Evolving the D Language
harakim
harakim at gmail.com
Sun Jul 9 06:42:41 UTC 2023
On Friday, 7 July 2023 at 12:34:50 UTC, Hipreme wrote:
> The problem right now, from my POV, is that people such as Grim
> is using dub dependencies. What that generates is that by the
> default functionality being showing the deprecation messages is
> that we need to modify unmaintained 3rd party code. How we use
> 3rd party code right now? DUB. The problem is that dub doesn't
> have a flag for keeping 3rd party code shut. So, in MY VIEW,
> dub should be the one to address that problem, not the D
> compiler itself.
I don't know how dub would address this problem by itself, but
this is the number one issue that keeps me from using D as my
primary personal language. And I agree that it's third party
libraries that are an issue. I mean I have some old D1 code using
Tango, but other than that, I do not have issues upgrading my own
code. I don't like that it breaks, but if it were only my code
that broke, I would use it as my primary language for personal
projects.
After some discussion with Adam a few years ago, I heavily
limited the libraries I use and I don't have this issue nearly as
much anymore, but what it means is I am less likely to reach for
D on a project, especially for something like a game where I
would need third party libraries.

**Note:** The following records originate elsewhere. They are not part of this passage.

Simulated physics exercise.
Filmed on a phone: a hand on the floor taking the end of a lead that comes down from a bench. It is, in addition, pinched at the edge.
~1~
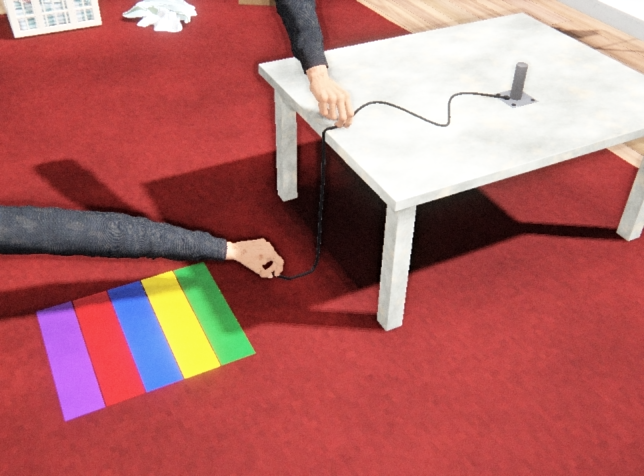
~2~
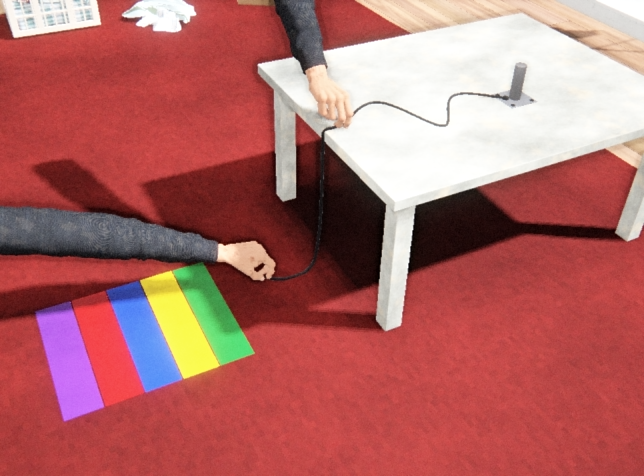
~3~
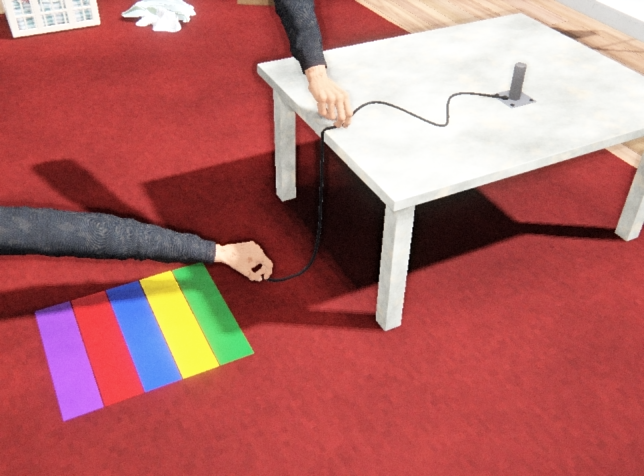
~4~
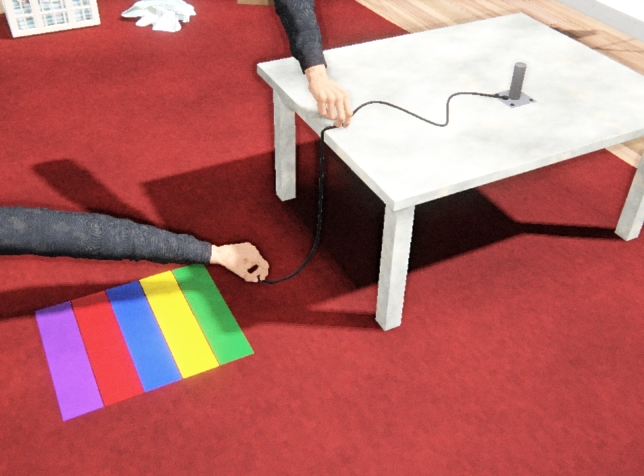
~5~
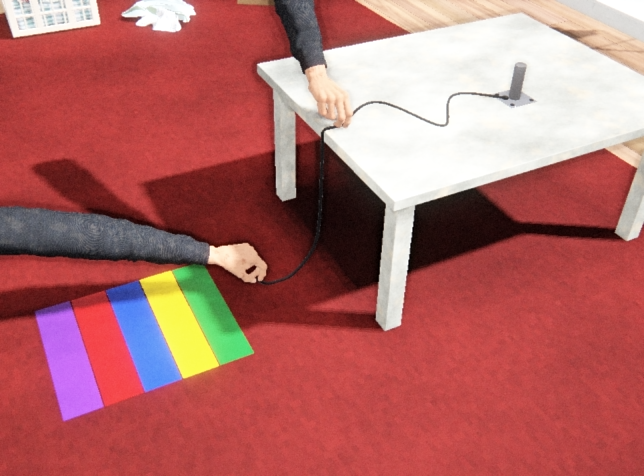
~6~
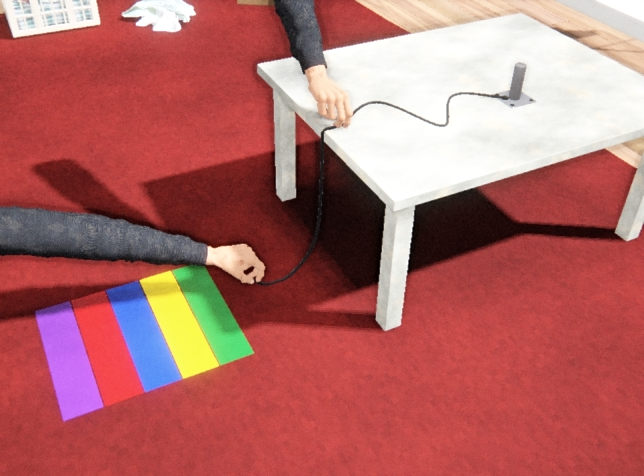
The clip opens on a dark cord running from a small post across a pale table to its edge, where one hand pinches it, then down to a second hand low over the red carpet. The lower hand draws the cord's end slightly left, near a striped multicoloured mat, while the upper hand stays still.
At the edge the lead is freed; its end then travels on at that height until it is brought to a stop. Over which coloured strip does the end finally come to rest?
Over the purple strip.
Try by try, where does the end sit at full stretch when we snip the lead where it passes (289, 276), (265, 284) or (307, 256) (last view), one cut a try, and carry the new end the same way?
About (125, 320) first, then about (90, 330), and finally about (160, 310).
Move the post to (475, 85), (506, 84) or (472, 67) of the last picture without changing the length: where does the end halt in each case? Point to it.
Taking the tries in turn, you get (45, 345), (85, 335) and (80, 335).
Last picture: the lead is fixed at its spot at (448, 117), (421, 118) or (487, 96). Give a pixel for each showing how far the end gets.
It would sit near (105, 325) the first time, (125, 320) the second and (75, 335) the third.
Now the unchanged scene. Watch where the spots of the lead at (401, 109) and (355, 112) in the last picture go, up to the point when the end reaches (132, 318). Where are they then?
(352, 132) and (320, 172).
A little later, end near (132, 318); over blue.
Next, end near (90, 332); over red.
When it is tight, end near (66, 339); over purple. It halts on the purple strip.
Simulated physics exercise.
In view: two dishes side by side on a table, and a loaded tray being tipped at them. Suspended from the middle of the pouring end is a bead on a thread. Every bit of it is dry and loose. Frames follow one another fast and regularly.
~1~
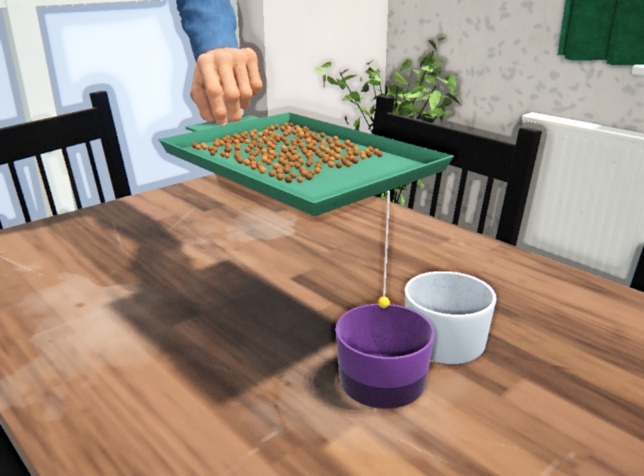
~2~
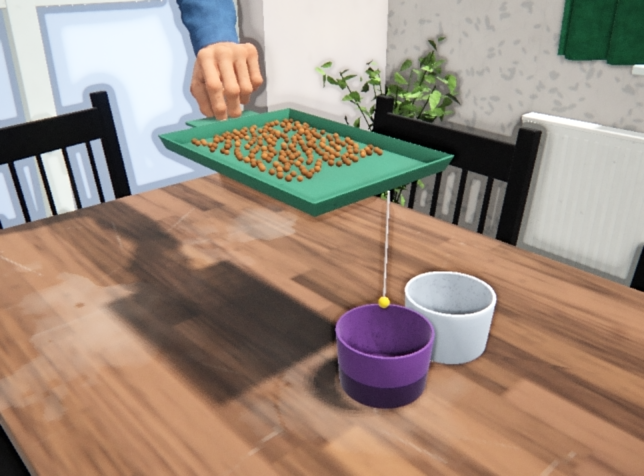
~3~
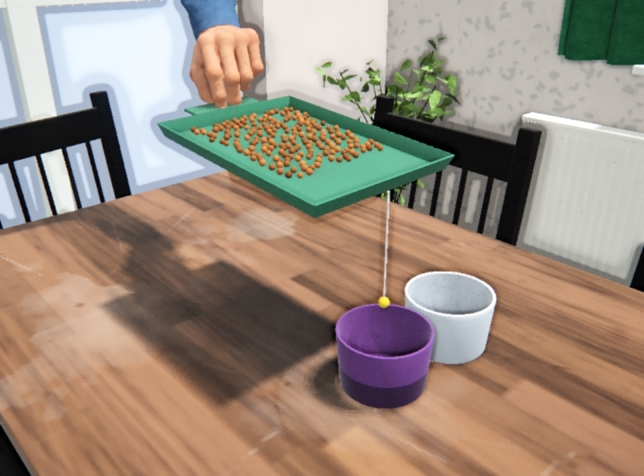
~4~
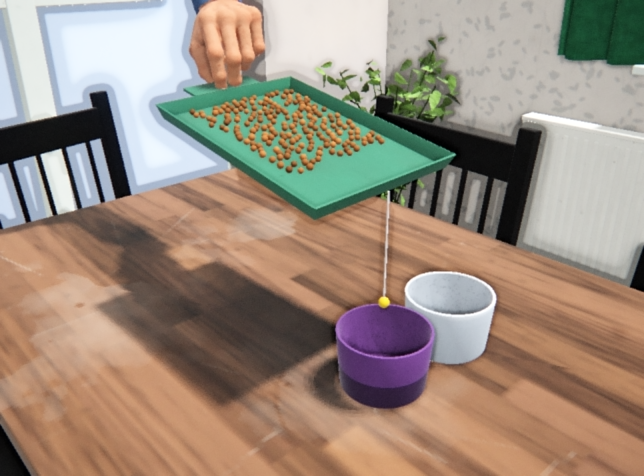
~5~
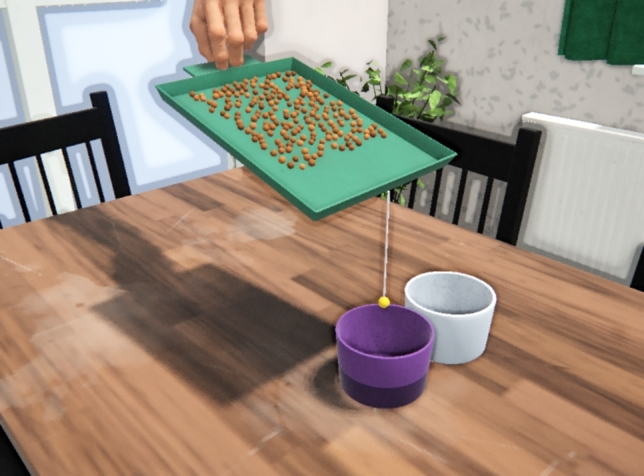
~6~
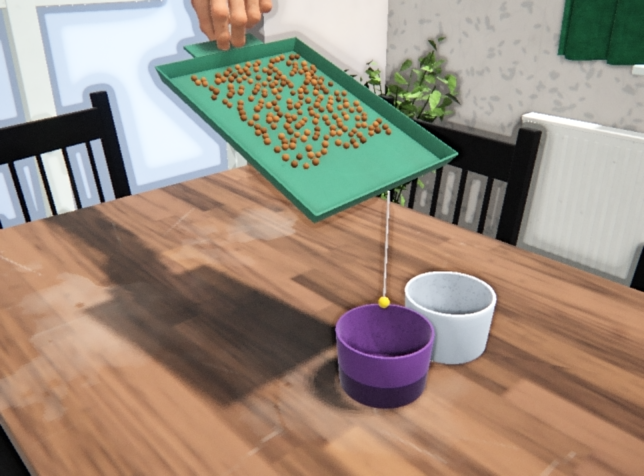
A hand raises the back of a green tray, and small brown balls shift across it.
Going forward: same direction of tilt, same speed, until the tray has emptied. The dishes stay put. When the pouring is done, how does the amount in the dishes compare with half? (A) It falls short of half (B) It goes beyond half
It falls short of half.
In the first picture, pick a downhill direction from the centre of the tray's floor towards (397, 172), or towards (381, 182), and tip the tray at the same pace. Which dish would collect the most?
Case one goes to the right-side dish, case two to the right-side dish.
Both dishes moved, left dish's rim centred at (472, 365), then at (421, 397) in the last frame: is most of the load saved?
The first time it's lower than half, the second time lower than half.
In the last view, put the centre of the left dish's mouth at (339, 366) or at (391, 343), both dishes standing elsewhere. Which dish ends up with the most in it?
At place one the left of the pair; at place two the left of the pair.
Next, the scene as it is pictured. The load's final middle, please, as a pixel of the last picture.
I'd place the middle at about (378, 425).
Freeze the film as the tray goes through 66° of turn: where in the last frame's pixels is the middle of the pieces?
(373, 241).
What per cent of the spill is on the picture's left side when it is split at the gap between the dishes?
It amounts to some 70 percent.
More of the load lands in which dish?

And when I'm far more familiar
with 3 other languages and tool chains, I don't reach for it for
many of the 1-hour projects either. Although, I did do the timed
programming course for a new job in D. :D
In short, if I could count on libraries the same as I do in C#
and Java and, to a lesser extent, C, I wouldn't associate "new
project in D" and "will take forever" in my mind and I would
start by trying to make it work in D, like I used to.